Since that first contract, UNO has evolved as well: after the scandal, CEO Juan Rangel became a convenient scapegoat for the organization’s regulatory problems. He was fined by the federal Securities and Exchange Commission for failing to reveal his insider deals, and his Twitter account indicates that he’s now hustling for astroturf education reform campaigns.
In 2014, the UNO Charter School Network also split from its parent organization — the Saul Alinsky–inspired United Neighborhood Organization. Their background explains why they had the savvy to sign a union neutrality deal when they did. UNO had floated the bonds that paid for the network’s expansion. They owned the real estate, charging UCSN nominal rent but hefty management fees. The whole financial structure was designed to be intermingled. The messy disentangling of UNO’s complicated finances has resulted in a charter school network that is as “broke on purpose” as Chicago Public Schools.
The union announced the lopsided results of their strike vote in favor of a walkoff on Thursday night. Local reports stated that this was the first strike in American charter school history, but these Chicago teachers actually would not be the first group of charter employees to go on strike. Teachers at a Philadelphia’s Khepera charter school engaged in a wildcat sick-out in 2011 after management basically refused to bargain a contract in good faith.
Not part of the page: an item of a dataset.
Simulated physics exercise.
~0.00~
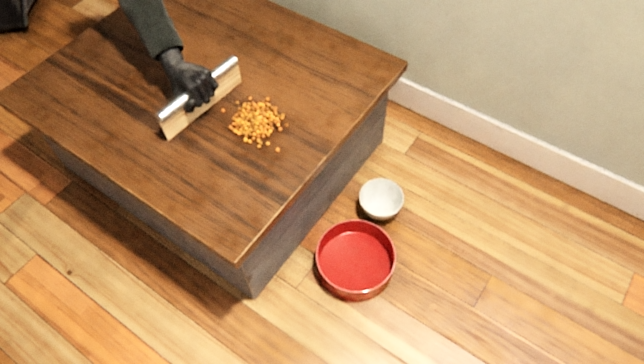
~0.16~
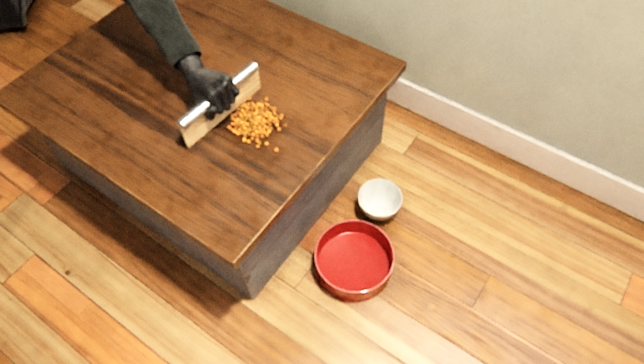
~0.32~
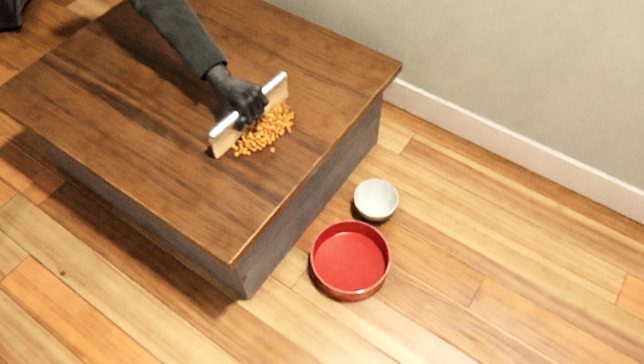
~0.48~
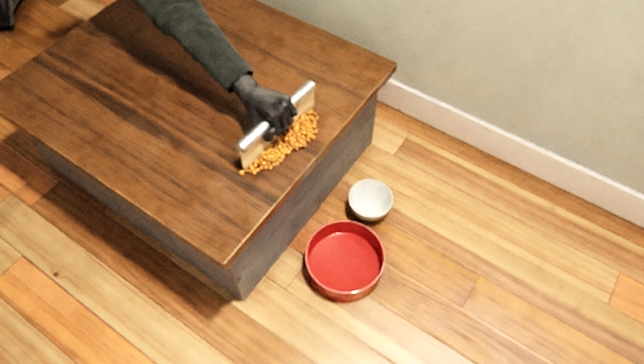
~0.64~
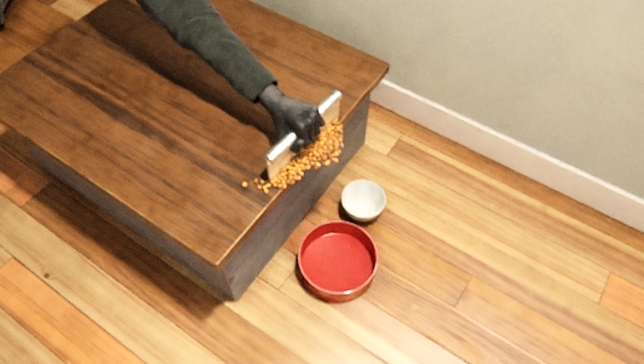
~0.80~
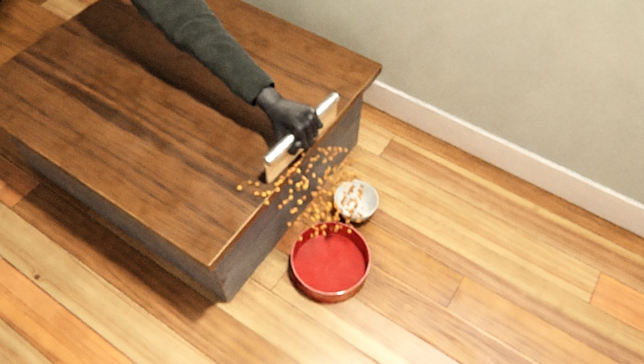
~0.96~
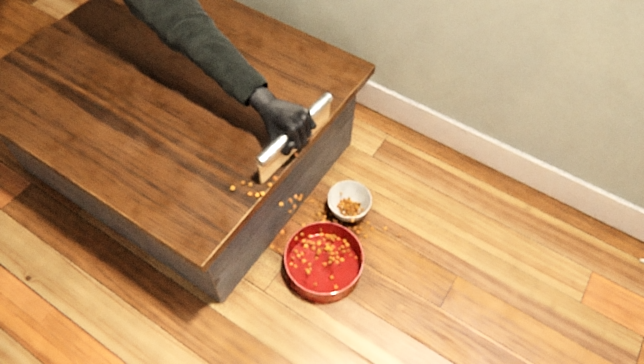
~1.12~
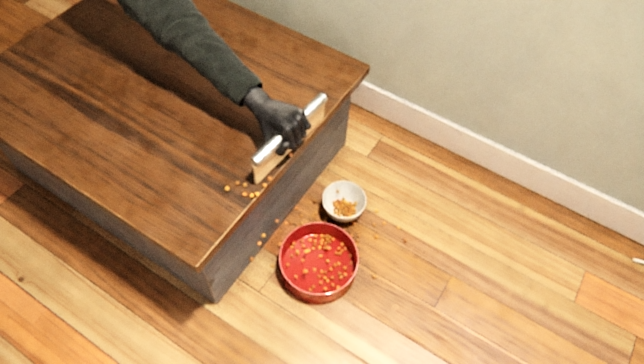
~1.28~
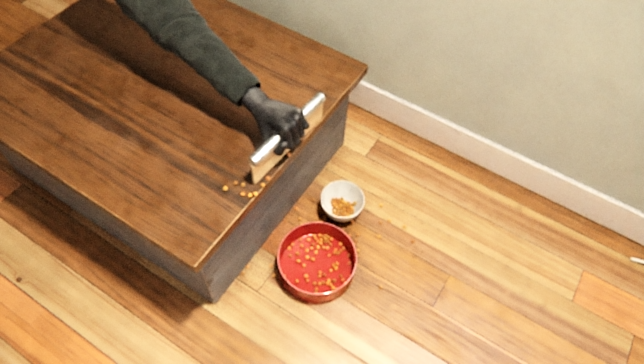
At the start, a dark gloved hand holds a scraper on a wooden platform beside a loose pile of roasted chickpeas, with a red pot and a white bowl on the floor below. The hand pushes the blade right, meets the pile and gathers it into a band along the blade. As the blade nears the edge, the chickpeas spill over in a scattered shower. Some land in the red pot and some in the white bowl, while others miss both. The scraper stops at the edge, and a few chickpeas remain on top beside it.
Although the Khepera teachers could have been fired under the Pennsylvania labor law they were considered to be under at the time, management instead capitulated and accepted the union’s last contract offer. When Khepera’s administration attempted to gut that contract in 2014, the teachers conducted a strike authorization vote under private sector labor law, and management once again immediately capitulated.
Also in 2014, teachers and staff at Detroit’s Cesar Chavez Academy voted to authorize “walk and work” informational picketing after a year and a half of frustrating negotiations with the Leona Group, LLC. There, management settled the contract the night before the first planned action.
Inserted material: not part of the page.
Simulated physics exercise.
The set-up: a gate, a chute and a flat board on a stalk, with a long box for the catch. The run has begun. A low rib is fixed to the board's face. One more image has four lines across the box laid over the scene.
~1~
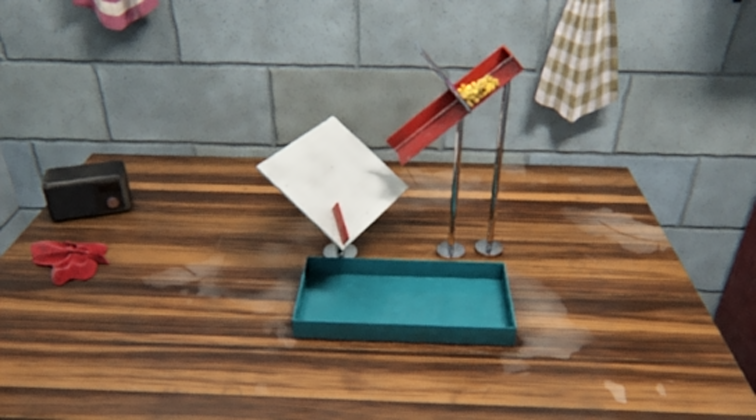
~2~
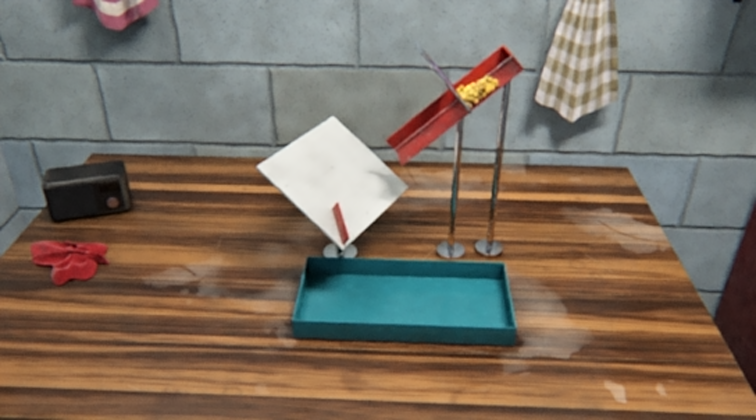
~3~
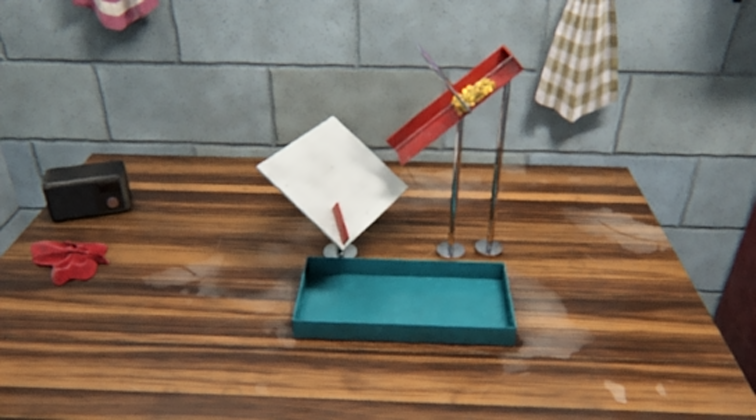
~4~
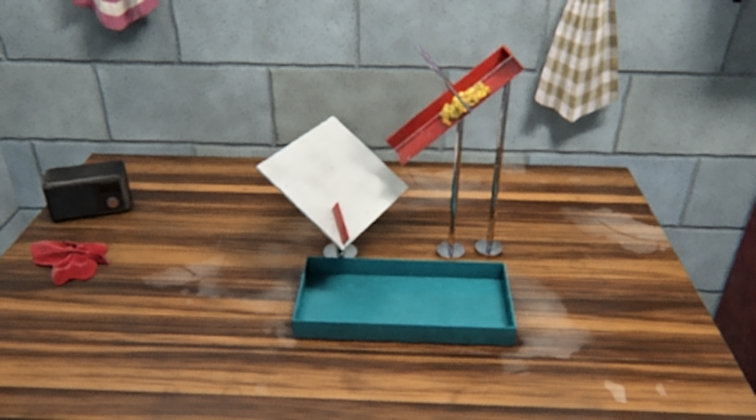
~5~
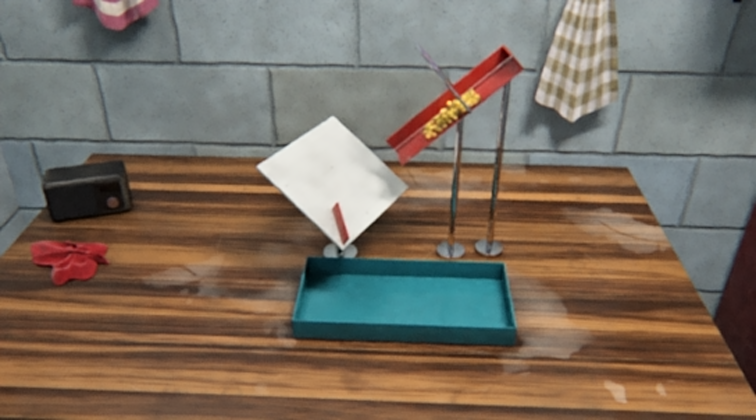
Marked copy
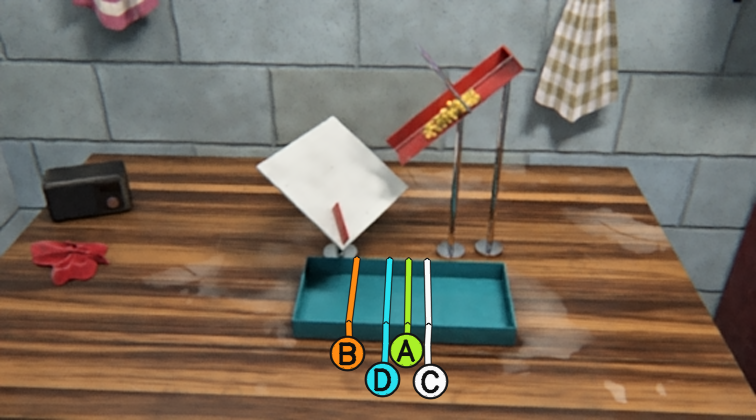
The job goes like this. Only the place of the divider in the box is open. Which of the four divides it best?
D works best here.
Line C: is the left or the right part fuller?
More lands on the left.
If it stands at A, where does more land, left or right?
Left.
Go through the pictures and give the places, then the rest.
Load behind the gate at (474, 92), puffed corn balls; lip of the chute at (399, 159), sloping fairly steeply, in the first picture.
Middle of the board at (338, 177), tilted fairly steeply; middle of its low edge at (379, 216); of its high edge at (298, 139), in the second picture.
Front corners of the box at (293, 320) and (516, 328), empty; front of the load at (460, 113), in the third picture.
Middle of the load at (465, 104); its front at (442, 114), about a quarter of the way to the lip; rib from (338, 202) to (349, 238), in the fourth picture.
Middle of the load at (452, 115); its front at (428, 137), about half of the way to the lip, in the fifth picture.
On the marked copy, line A crosses the front rim at (407, 324); line B crosses the front rim at (348, 322); line C crosses the front rim at (428, 325); line D crosses the front rim at (386, 323).
For line A, of what is caught, nearly all on the left of the divider, a stray few on the right.
For line B, of what is caught, a stray few on the left of the divider, nearly all on the right.
For line C, of what is caught, all on the left of the divider, none on the right.
For line D, of what is caught, about half on the left of the divider, about half on the right.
As Karen Lewis said of her members, so is true of teachers at charters: “Our ability to withhold our labor is our power.”
The Chicago ACTS members are working under a contract extension that expires on October 9, but they will not be walking out with the CTU on Tuesday. Even if their elementary schools weren’t on a one-week autumn break, both parties are carefully watching what happens in the CTU negotiations. “I think that UNO is probably waiting to see what happens with the pension contributions in the CPS negotiations,” says Andy Crooks, a leader of the charter school network’s support staff. Instead, the bargaining team has set an October 19 strike deadline — which could be during the potential public teachers strike, if the CTU has not settled by then.
Regardless, if no contract settlement can be reached, Chicago ACTS will be holding a rally outside of UCSN’s corporate headquarters some time this week. If the CTU is on strike, there will be forty thousand union members able to join their colleagues’ picket line.
That is a visual that managers at non-union charter schools are likely dreading. Expect to see some of them pipe up in the press with moralizing about how charter schools were designed to be free from the kinds of collective bargaining disputes that are currently roiling UCSN, and for them to denounce the Chicago Teachers Union and Chicago ACTS.
The obvious truth is that they’re afraid. They’re afraid that the people who actually work in charter schools view unions as an important part of making these schools work. And they’re afraid that those workers have a powerful ally in the CTU when their bosses try to push them around.